GOLD BULLION prices held above $1200 per ounce for US Dollar investors in London trade Friday but neared the end of August lower for the fifth month running.
Matching the worst runs of gold’s 1990s’ bear market, that stretch has only been beaten once – back in 1989 – since benchmark London bullion prices were
allowed to float half-a-century ago.
“The ongoing outflows from ETFs, record high speculative shorts and upbeat US economic data are still the major headwinds for gold and signify the recovery might be short- lived,”
Reuters quotes Religare Securities analyst Sugandha Sachdeva in New Delhi.
“Sustaining higher prices looks difficult in the near term,” she tells Mint.
Even with retail gold demand in the No.2 consumer market now “picking up” ahead of the coming Hindu festive season, “gold is selling at a premium of [just] $1 per ounce in [India’s] domestic market” reports the Economic Times today.
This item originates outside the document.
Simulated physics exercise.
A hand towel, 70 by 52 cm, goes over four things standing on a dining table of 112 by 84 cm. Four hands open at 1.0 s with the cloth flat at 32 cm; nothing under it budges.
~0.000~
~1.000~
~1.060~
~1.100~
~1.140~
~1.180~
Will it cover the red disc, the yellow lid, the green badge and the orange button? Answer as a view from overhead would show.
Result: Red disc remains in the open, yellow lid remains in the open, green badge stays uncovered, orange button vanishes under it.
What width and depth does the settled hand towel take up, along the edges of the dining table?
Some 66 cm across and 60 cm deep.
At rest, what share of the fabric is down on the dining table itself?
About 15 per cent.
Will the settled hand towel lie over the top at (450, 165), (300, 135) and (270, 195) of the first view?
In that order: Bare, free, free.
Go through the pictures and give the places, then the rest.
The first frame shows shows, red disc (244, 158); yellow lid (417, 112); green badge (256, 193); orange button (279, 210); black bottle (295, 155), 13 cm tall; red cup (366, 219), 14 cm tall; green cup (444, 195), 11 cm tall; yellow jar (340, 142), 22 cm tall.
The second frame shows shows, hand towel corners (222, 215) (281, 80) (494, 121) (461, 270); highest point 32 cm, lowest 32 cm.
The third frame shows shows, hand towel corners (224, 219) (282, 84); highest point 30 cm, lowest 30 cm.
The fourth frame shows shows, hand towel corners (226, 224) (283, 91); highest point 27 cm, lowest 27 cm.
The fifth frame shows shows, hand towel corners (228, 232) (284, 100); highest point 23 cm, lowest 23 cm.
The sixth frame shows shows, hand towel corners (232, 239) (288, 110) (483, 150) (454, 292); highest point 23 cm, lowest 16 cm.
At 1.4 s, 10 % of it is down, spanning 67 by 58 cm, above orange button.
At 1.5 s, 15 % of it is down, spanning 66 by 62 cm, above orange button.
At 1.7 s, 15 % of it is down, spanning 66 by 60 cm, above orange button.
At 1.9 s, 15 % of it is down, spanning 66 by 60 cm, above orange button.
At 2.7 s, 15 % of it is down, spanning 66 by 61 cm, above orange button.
“We might not see investment demand for gold in the upcoming festive season,” reckons jewelry tycoon Joy Alukkas of the eponymous chain store. “It will
only be jewellery sales.”
Over in the United States, the giant SPDR Gold Shares (NYSEArca: GLD) saw net liquidation yet again on Thursday, shrinking for the 15th of 22 sessions in August to need fewer than 758 tonnes of bullion backing, the lowest since late-February 2016.
After US data yesterday said the Federal Reserve’s preferred measure of inflation has risen to its target pace for the first time in 6 years, new data on Friday showed inflation in the 19-nation Eurozone – the world’s largest currency bloc by economic output – slowing this month, also now running at 2.0% per annum.
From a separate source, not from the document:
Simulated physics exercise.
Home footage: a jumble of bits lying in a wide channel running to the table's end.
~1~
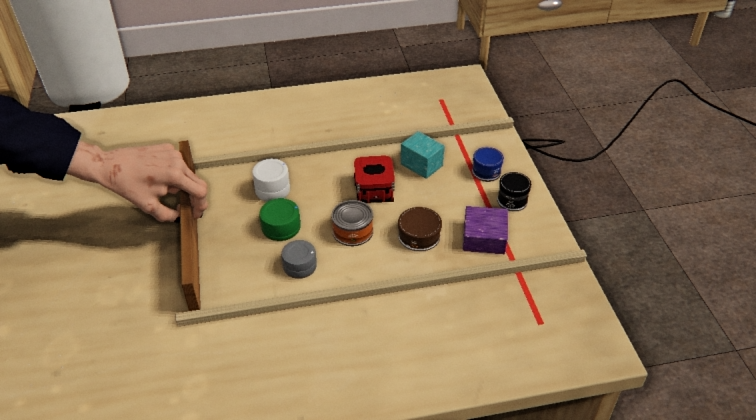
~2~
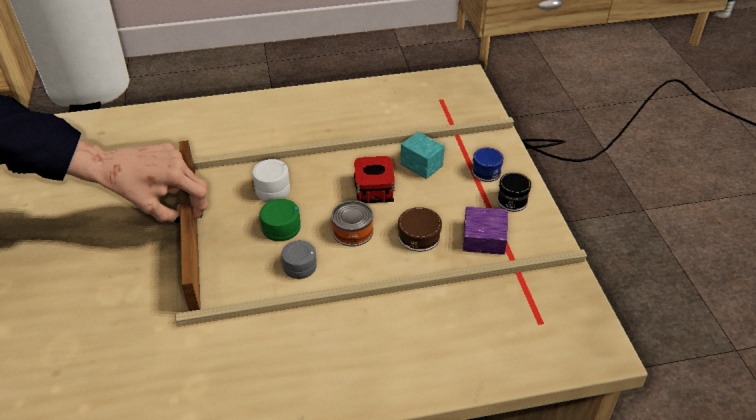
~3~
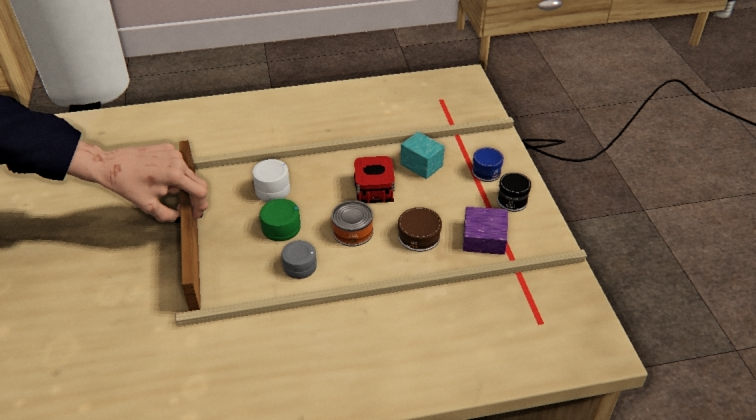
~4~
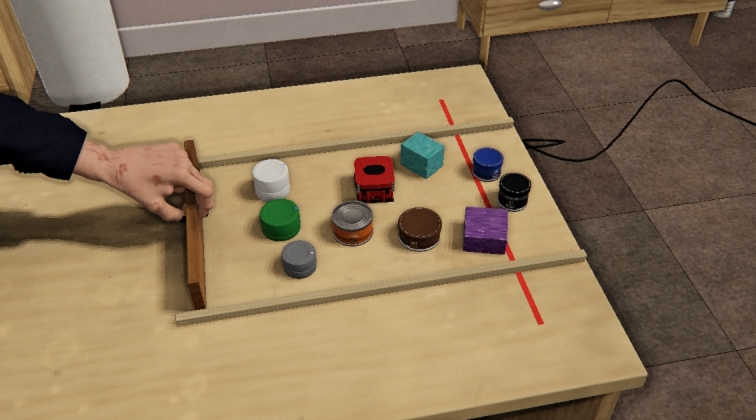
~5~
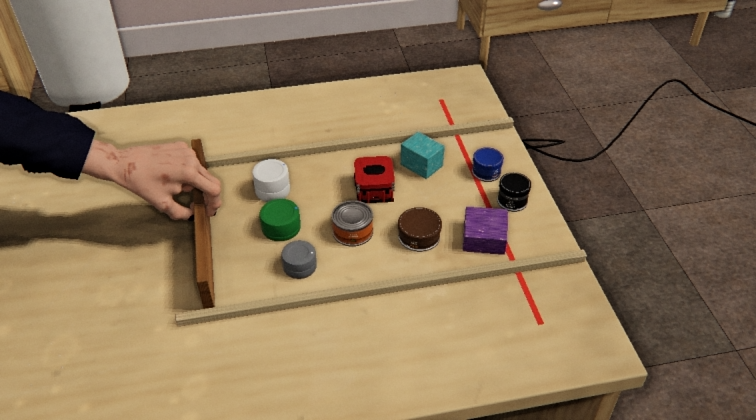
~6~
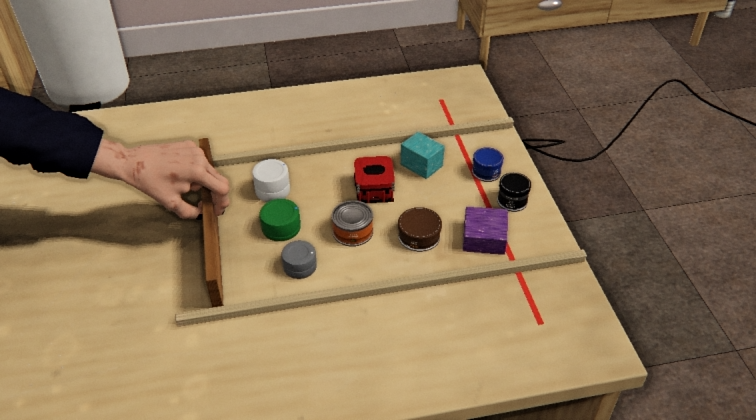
The clip opens on a wooden table where colourful pots, lids and blocks sit between two rails, with a hand gripping an upright board at the left. The board stays still at first, then the hand slides it slightly rightward, narrowing the gap to the unmoving objects.
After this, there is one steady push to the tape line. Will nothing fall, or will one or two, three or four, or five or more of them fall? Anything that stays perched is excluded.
The push will send just one or two off the table.
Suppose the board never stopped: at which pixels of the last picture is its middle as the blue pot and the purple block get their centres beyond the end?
Roughly at (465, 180) and roughly at (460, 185).
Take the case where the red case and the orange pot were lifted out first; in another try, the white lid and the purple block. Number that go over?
The first removal gives 0, the second gives 0.
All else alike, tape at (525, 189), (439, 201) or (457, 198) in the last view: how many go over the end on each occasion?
Per try: 6; 0; 0.
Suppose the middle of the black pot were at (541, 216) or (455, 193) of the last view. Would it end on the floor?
First spot: Gone; second: Safe.
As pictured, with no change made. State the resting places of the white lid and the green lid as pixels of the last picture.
Okay, so first (483, 146), and next (502, 186).
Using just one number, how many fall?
The total comes to 2.
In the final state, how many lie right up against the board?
Counting them up gives 4.
Soon after, none off yet; black pot at rest near (514, 192); blue pot at rest near (488, 164); purple block at rest near (485, 230).
In the end, the number that fall off is one or two; gone, purple block and blue pot.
The Euro erased the last of this week’s earlier 0.8% gain versus the Dollar on the news, trading back below $1.1650 and holding the gold bullion price for French, German and Italian investors just above €1033 per ounce.
Down €4 from last Friday’s finish that was €10 above mid-August’s 31-month low.
Asian and European equities extended yesterday’s drop on Wall Street, pulling Japan’s Topix index almost 7% lower for 2018 so far while the EuroStoxx 50 traded almost 3% down from New Year.
Overall the
MSCI World Index of global stock markets fell for a second day running after coming within 2.5% of January’s record peak on Wednesday, thanks to the new all-time US highs.